HST Lies & Misinformation

Posted 2009.12.16 12.43 in Pointless Blather, Work

So far, it looks like Ontario is still going ahead with this HST nonsense. Mostly, I don’t really care one way or another – it’s a zero-sum change for me. Being an entrepreneur and working in small business, whether the GST is 5% or 13% is largely irrelevant due to the way the tax is managed with the ITCs balancing the taxes collected.

One thing that I really dislike though, is when governments lie and mislead in order to push their agenda through.

Will the move from GST (5%) + PST (8%) to HST (13%) cost the average consumer more money? No. The 13% rate won’t apply to stuff that’s currently PST exempt.

It’ll be a huge pain in the ass for programmers and accountants etc. to get this set up for retailers’ POS systems, but generally speaking the actual tax rate isn’t going to change.

They don’t need to add lies or misinformation to sugar-coat it. What am I talking about? Specifically, this paragraph I keep coming across in the Ontario Ministry of Revenue‘s website:

Right now, provincial sales tax is paid by most businesses at each step in the creation of a consumer product. In other words, though you may not realize it, the PST is charged multiple times during the production of a product before that product reaches the store. So it can be a tax on a tax on a tax, all hidden in the cost of a product until it gets to the consumer. Under the HST, most taxes paid on business inputs will be refunded to the business — savings that can be reinvested and passed on to consumers.

I’ve been working with small businesses for over two decades. I can tell you that the PST is not charged multiple times during the production of a product.
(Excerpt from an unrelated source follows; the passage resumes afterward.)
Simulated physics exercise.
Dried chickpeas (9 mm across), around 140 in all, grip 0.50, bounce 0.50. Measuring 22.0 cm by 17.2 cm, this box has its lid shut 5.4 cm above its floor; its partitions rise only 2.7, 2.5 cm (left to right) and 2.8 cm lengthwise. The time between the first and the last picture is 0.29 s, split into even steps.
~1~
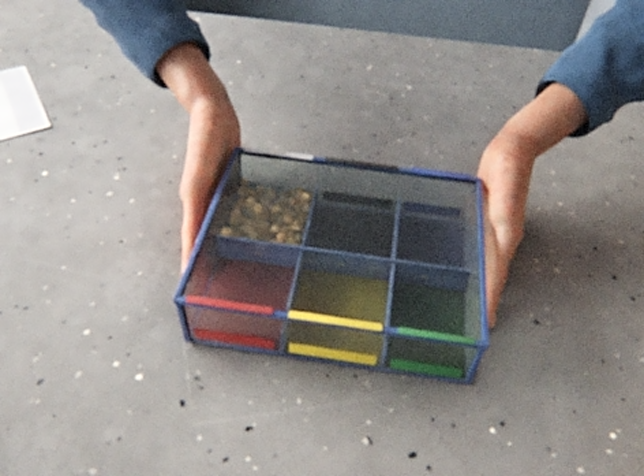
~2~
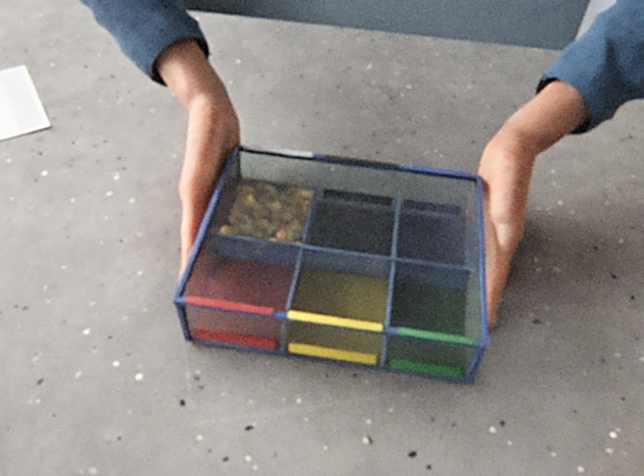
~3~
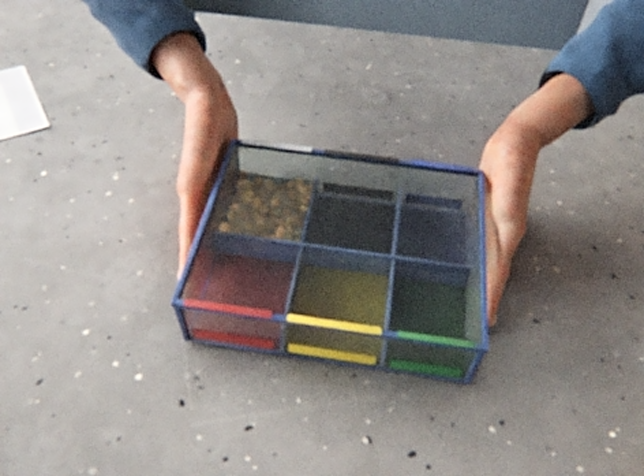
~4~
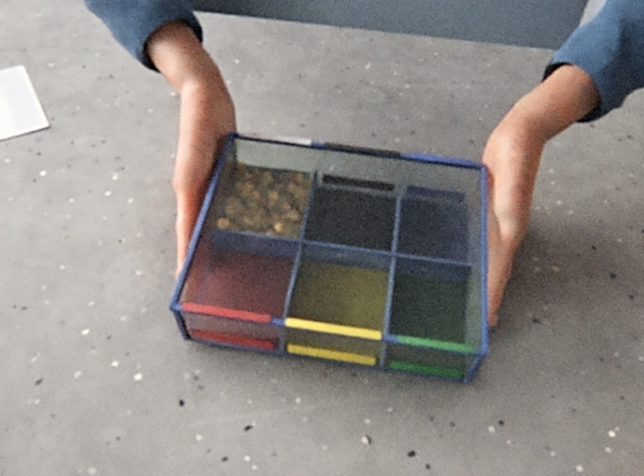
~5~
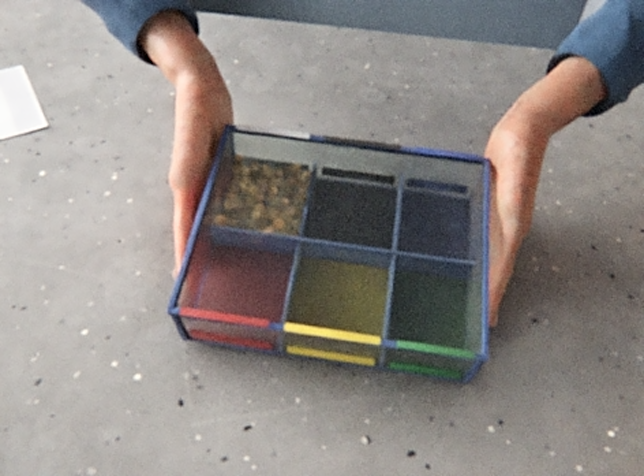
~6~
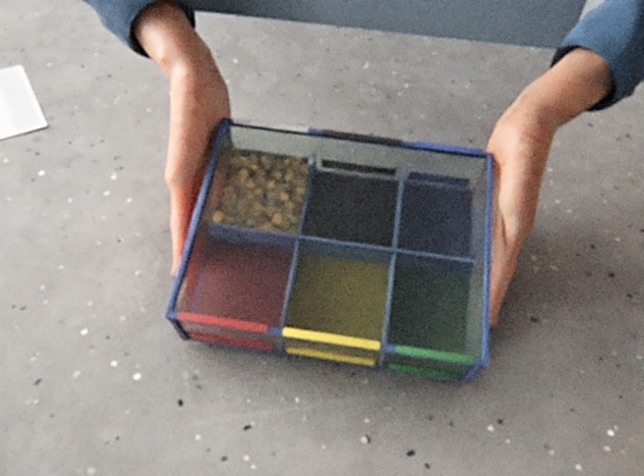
At first, two hands hold a clear-lidded, blue-edged box level on a speckled gray surface, with dried chickpeas gathered in its back left compartment. The hands then gradually tilt the box toward the front, its right front corner lowest, while the chickpeas remain in the same compartment, shifting only slightly.
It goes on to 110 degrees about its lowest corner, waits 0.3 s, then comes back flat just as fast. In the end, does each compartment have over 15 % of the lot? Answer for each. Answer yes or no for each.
Red: Yes, blue: No, green: No, yellow: Yes, white: No, black: No.
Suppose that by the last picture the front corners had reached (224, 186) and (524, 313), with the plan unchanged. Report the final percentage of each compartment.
It comes out as red at 0 percent, blue at 85 percent, green at 0 percent, yellow at 0 percent, white at 0 percent and black at 15 percent.
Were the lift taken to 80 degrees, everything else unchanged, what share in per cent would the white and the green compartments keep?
In per cent, white 75 and green 0.
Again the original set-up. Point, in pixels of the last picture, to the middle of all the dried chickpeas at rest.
Close to pixel (256, 324).
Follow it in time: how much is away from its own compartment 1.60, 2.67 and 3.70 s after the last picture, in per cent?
Estimates: 95 / 100 / 100.
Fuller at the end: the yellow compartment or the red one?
The red compartment ends up with more.
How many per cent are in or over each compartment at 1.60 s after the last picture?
You'd see red at 70, blue at 0, green at 0, yellow at 20, white at 5 and black at 0 per cent.
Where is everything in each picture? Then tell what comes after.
In the first picture, box tilt 0 degrees, front corners at (180, 298) and (482, 343); white 100 %.
In the second picture, box tilt 1 degrees, front corners at (180, 299) and (482, 343).
In the third picture, box tilt 4 degrees, front corners at (178, 301) and (482, 346), lowest corner right front.
In the fourth picture, box tilt 8 degrees, front corners at (176, 305) and (482, 351), lowest corner right front.
In the fifth picture, box tilt 11 degrees, front corners at (174, 309) and (482, 356), lowest corner right front.
In the sixth picture, box tilt 15 degrees, front corners at (172, 313) and (482, 360), lowest corner right front; white 100 %.
Then, 1.60 s after the last picture, tilt 110 degrees; red 70 %, yellow 20 %, white 5 %.
Then, 2.67 s after the last picture, tilt 55 degrees; red 70 %, yellow 30 %.
Then, 3.70 s after the last picture, tilt 0 degrees; red 70 %, yellow 30 %.
In the end, red 70 %, blue 0 %, green 0 %, yellow 30 %, white 0 %, black 0 %.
This is simply a flat-out lie.

If you are a retailer and you have a vendor permit, you must collect PST and remit it to the government. When you buy goods to sell to your customers, you give your vendor permit number to the distributor, and therefore the distributor does not charge you any PST.

When the distributor buys goods from the manufacturer, the distributor gives their vendor permit number to the manufacturer and therefore the manufacturer does not charge PST.
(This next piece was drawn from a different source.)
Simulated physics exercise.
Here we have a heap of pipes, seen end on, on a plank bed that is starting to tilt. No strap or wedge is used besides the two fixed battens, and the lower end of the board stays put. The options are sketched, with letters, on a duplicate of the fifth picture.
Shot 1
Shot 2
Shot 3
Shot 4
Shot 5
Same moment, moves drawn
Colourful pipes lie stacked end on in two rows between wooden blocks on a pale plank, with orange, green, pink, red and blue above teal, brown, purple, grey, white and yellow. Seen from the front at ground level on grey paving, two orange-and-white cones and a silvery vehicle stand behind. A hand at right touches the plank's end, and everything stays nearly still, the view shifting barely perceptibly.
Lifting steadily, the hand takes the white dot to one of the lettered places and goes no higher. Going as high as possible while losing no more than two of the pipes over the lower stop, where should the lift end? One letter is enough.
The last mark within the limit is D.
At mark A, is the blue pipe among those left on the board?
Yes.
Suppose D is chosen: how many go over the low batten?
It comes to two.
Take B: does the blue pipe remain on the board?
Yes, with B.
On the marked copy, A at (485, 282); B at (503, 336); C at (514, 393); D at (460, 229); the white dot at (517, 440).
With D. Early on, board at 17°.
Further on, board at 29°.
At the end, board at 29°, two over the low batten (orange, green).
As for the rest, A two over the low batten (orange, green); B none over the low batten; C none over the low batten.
And when the manufacturer buys their raw materials which are destined to go into the construction of a finished product that will eventually be sold to consumers, the manufacturer gives their permit number to the raw materials supplier, and therefore there is no PST on the sale of those raw materials.

PST is not levied and collected multiple times, it is exempted multiple times, and only levied at the final retail sale to the consumer.

Yet the MoF appears to be suggesting that you can expect to see up to an 8% drop in the price of goods, because that ‘multiple charging of PST’ will no longer happen – and if you don’t see the price of goods going down, you’ll suspect that the business is ‘pocketing all that savings’ and trying to ‘stick it to the consumer’.

The MoF is creating a false expectation in an attempt to sell their HST plan, and when it doesn’t materialize, then businesses will be the scapegoat.

Screw you, MoF.

I will conceed that there will be a few very, very small areas where PST is paid and becomes a cost of doing business, that under HST businesses will be able to recover. Their gas bill. Their phone bill. Office supplies (pens, paper, etc) that they buy for internal use. Office furnishings and equipment.

With the exception of a few rare / unique circumstances, these represent only a tiny fraction of the annual expenses of a given business. The bulk of a business’s expenses will be in direct support of their sales, and if it’s a direct cost of sale, then it’s already PST exempt.